I'm glad to hear similiar stories...I guess I should be happy he's doing what he is doing. It could be worse. I guess I'm just scared of being on my own knowing how to take care of a baby...I want to feel comfortable letting him taking care of a baby even though he knows very little about it. I feel like I'm doing all the work. Still I should be appreciative for the good things.
 
Not to get personal but are your men that supportive of everything? My husband is in some areas but not as much as I would like him to be.

Positives:
-Talks to my belly
-occasonally rubs feet and back not all the time without complaint
-will look at baby clothes fo r a few minutes but not too long-he's more interested in the cribs and strollers.

Negatives-
-always researching/reading about hunting/guns and boy stuff
-Hasn't read one baby book even thought I have tried to get him to
-looking at other women in front of me/thinking about other women
-calling me a brat and other bad names
-doesn't want to listen to me when I need to talk or rant
-thinks a 5 month old can walk
-I was hurting after walking in 30 degree cold weather to the capital in D.C. I had to stop because I was having muscle contractions- it hurt so bad I cried- He said other pregnant women could to it
-drinks and does all the normal stuff as he did before why I make all the sacrafices
- There's more but that should be enough

I never thought he'd be this way...do you think he'll change when the baby gets here?

Believe me...you are not the only one going through that. My OH is very excited, but still seems to carry on sometimes like nothing is changing. We have gotten into quite a few heated arguments due to his lack of understanding. He is good most of the time, but the thing that always bothered me is the fact that he is able to continue the normal stuff and expect me to sit around and watch him do it. I tried telling him that I have made so many sacrifices, and he still carries on. He said that he's just doing it now, and everything will be different when the baby is here....

They just don't understand things, even if we do try talking to them about it.
Men............
 
I know just how you feel hun.

My boyfriend is good in ways like he is excited and will talk about when baby is here. Sometime rub my back or give massage if I beg him

Bad sides are doesnt seem interested in clothes or any baby bits.
Doesnt seem interested in feeling baby move - he thinks baby will get in destress if i keep pocking my belly.
He still we argue with me and call me names
Still wind me up about other women
Thinks I play up and that other pregnant women fly through it and can do everything they are superwomen and im not

I get so angry with him at times he just doesnt understand
 
At first I didn't think DH was being very supportive. Then I started getting really sick with the HG and..wow. I think I have the best DH in the universe. If I wanted something, he'd go out and get it. He would rub my back, run for the 'puke pail', take care of the house and pets. Now he still rubs my back, runs out to get me stuff, helps with the house, talks about Peanut, read the two books that I got him and stuff.

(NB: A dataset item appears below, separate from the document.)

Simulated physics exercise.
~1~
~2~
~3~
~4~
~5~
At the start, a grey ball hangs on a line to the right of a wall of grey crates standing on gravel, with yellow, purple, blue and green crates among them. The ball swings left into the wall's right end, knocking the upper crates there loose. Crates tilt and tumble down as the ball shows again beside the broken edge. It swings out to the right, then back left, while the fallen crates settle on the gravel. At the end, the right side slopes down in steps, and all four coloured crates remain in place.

He's AMAZING! He is the one that uses the doppler on me, talks to the Peanut and such
 
Im so jealous of all u women who have great supportive partners I wouldnt change my partner but I would make he more supportive ... maybe ill have a chat later ..... the only thing he seems to do is leave me have a lie in when im meant to get up for work he says he feels sorry for me having to get up early and go to work and im pregnant
 
*sigh* I know the feeling. When he comments about other women, it makes me upset. He doens't do it often, but still I don't like it.

OH is good about making me food when I'm hungry, but he's not very sympathetic when I tell him how tired and bloated baby makes me.

I don't know if he changes though. Be sure to tell OH how you feel.

My OH will drink in front of me like ain't no tomorrow. The time before last we went to Chili's and he had 4 margaritas in front of me. He reminds me of how I won't be able to drink on my 21st cuz I'm preggo.

I don't think he's quite excited about fetal development as I am.
 
My OH wants to come to all the appointments with MW and scans etc work permitting, and he shows interest in what baby items i have been buying etc, we went looking at prams at the weekend which he seemed to really enjoy!!

He has also taken over some of the household chores as before i got pregnant i preferred to do it all myself and he had even cooked twice for me this week! more times in one week then the whole 4 years we've lived together LOL

So i guess he is rather supportive and i have been a right cow with mood swings! The only thing that still gets on my nerves is the pestering me for sex!!! i know its been a long time, but i just can't be ar$ed!!! i feel a BIT sorry for him tho, i just dont feel very sexy with the extra weight, baby inside me etc etc
 
Not to get personal but are your men that supportive of everything? My husband is in some areas but not as much as I would like him to be.

Positives:
-Talks to my belly
-occasonally rubs feet and back not all the time without complaint
-will look at baby clothes fo r a few minutes but not too long-he's more interested in the cribs and strollers.

Negatives-
-always researching/reading about hunting/guns and boy stuff
-Hasn't read one baby book even thought I have tried to get him to
-looking at other women in front of me/thinking about other women
-calling me a brat and other bad names
-doesn't want to listen to me when I need to talk or rant
-thinks a 5 month old can walk
-I was hurting after walking in 30 degree cold weather to the capital in D.C. I had to stop because I was having muscle contractions- it hurt so bad I cried- He said other pregnant women could to it
-drinks and does all the normal stuff as he did before why I make all the sacrafices
- There's more but that should be enough

I never thought he'd be this way...do you think he'll change when the baby gets here?


Trust me girl, he's the happiest man ever. Wait until the baby comes.

Women are very detail orientated, and most men are not. We have to explain everything. In their minds they have it all mapped out.

He hears you, so don't feel bad. Just try to understand your mate and don't let what he does stress you.